CHINESE home prices rose for a second month in a row in June, indicating that government efforts to boost the struggling property sector have started to gain traction.

Average new-home prices rose 0.4 percent in June from May, according to Reuters calculations from official data published Saturday. That was a faster gain than the 0.2 percent rise in May, the first monthly increase since April 2014.

The second month of rising prices is a sign of bottoming out for one of the country’s key sectors and should ease fears of a sharp slowdown in China’s economy.

On Wednesday, China reported annual growth of 7 percent in the second quarter of this year.

A mild recovery in the market could be welcomed by the government as long as it does not turn into a swift rebound, which would risk rekindling a property bubble.

Sheng Laiyun, spokesman of the National Bureau of Statistics (NBS), said Wednesday the property sector had shown marked improvement in the second quarter, boding well for the broad economy.

Still, high inventories of unsold homes have weighed in most small cities and developers have slowed the pace of construction, underscoring the unlikeliness of a quick recovery in the property market this year.

“There are many Chinese cities sitting on a sizeable inventory of unsold homes.

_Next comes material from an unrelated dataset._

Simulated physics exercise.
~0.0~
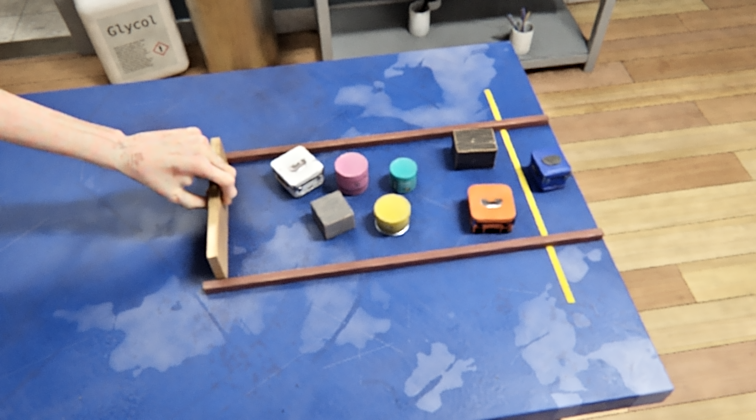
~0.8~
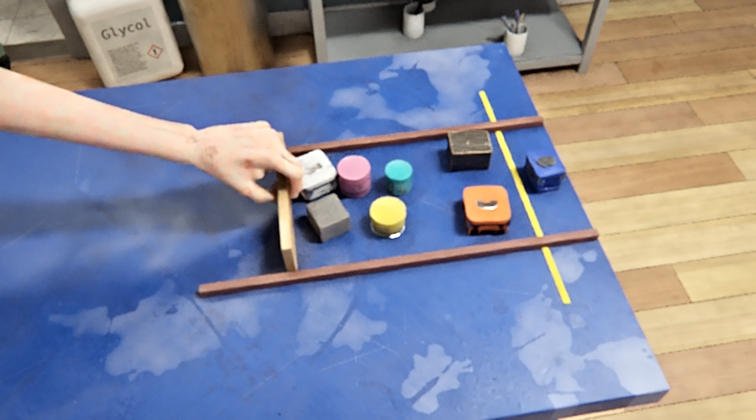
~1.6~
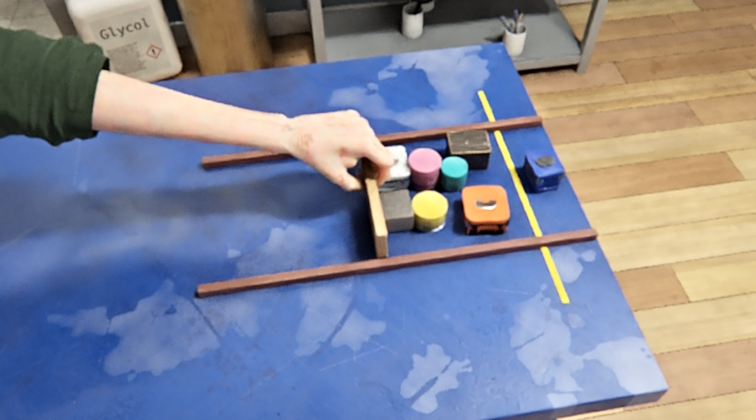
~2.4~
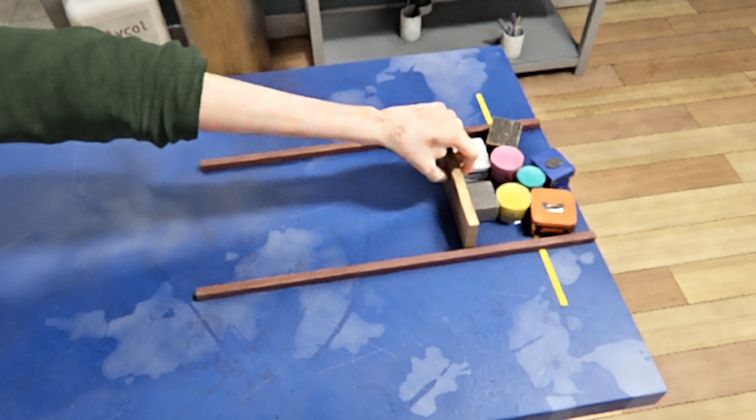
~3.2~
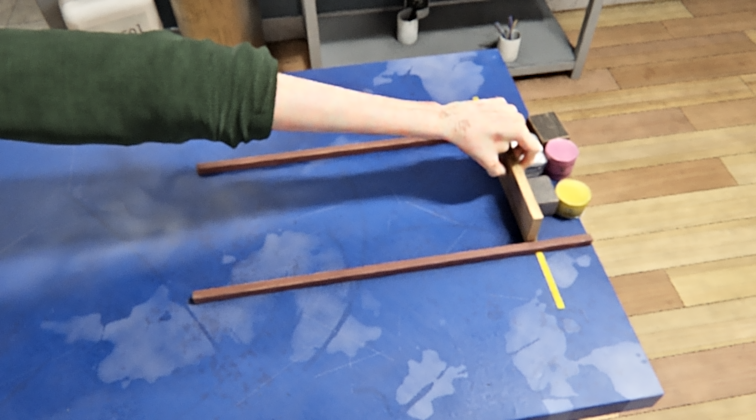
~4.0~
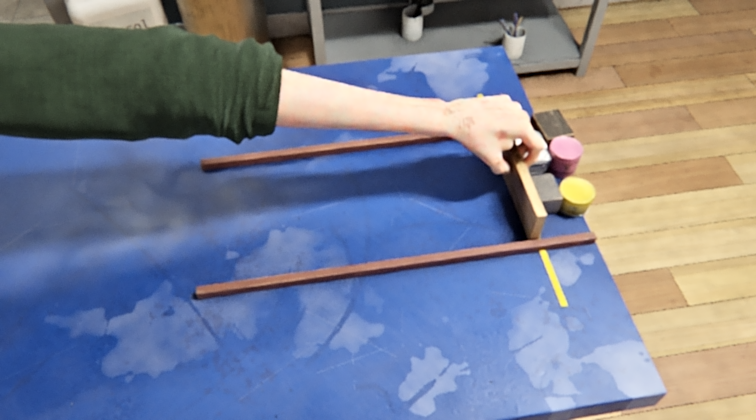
A hand pushed an upright wooden board rightward between two rails on a blue table, gathering small tubs, blocks and cases toward the edge, until the turquoise tub, orange case and blue case went over and the rest stayed bunched against the board.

It’s not easy for home prices to be up in those cities,” said Liu Yuan, head of research at property consultant Centaline in Shanghai.

Official data last week showed China’s unsold floor space totaled 657.4 million square meters at the end of June, up 20.8 percent from the same period a year ago.

The government in the past few months has relaxed tax rules and cut down payments for second-home buyers.

The government’s pro-growth policy, which included four cuts to benchmark interest rates since November, also helped boost property sales and change market sentiment.

With sales rebounding and homebuyers turning more optimistic about the market, some developers have started to raise prices.

An executive at property company CIFI said this month it was planning to raise prices by 10 percent in the second half while Country Garden said last week it saw room to lift prices for some projects.

The NBS data showed home prices fell 4.9 percent in June on an annual basis, the 10th consecutive annual fall, but at a slower pace than the 5.7 percent dip in May.

Across China, home prices rose month on month in 27 of the 70 major cities monitored, up from 20 in May, NBS data showed.

Prices in the wealthiest cities lead the gains with most third-tier cities still seeing prices falling, highlighting a growing divide in the market.

“There are relatively strong housing demand and transactions in the first-tier cities, where home price gains are much higher than that in second- and third-tier cities,” Liu Jianwei, a senior statistician at the NBS, said in a statement accompanying the data.

Shenzhen was the top performer, recording a third consecutive month of rebounds, up 15.7 percent in June from a year ago following a 7.5 percent rise in May.

Shanghai’s prices also swung into positive year-on-year growth, rising 0.3 percent in June and reversing a drop of 2.3 percent in May.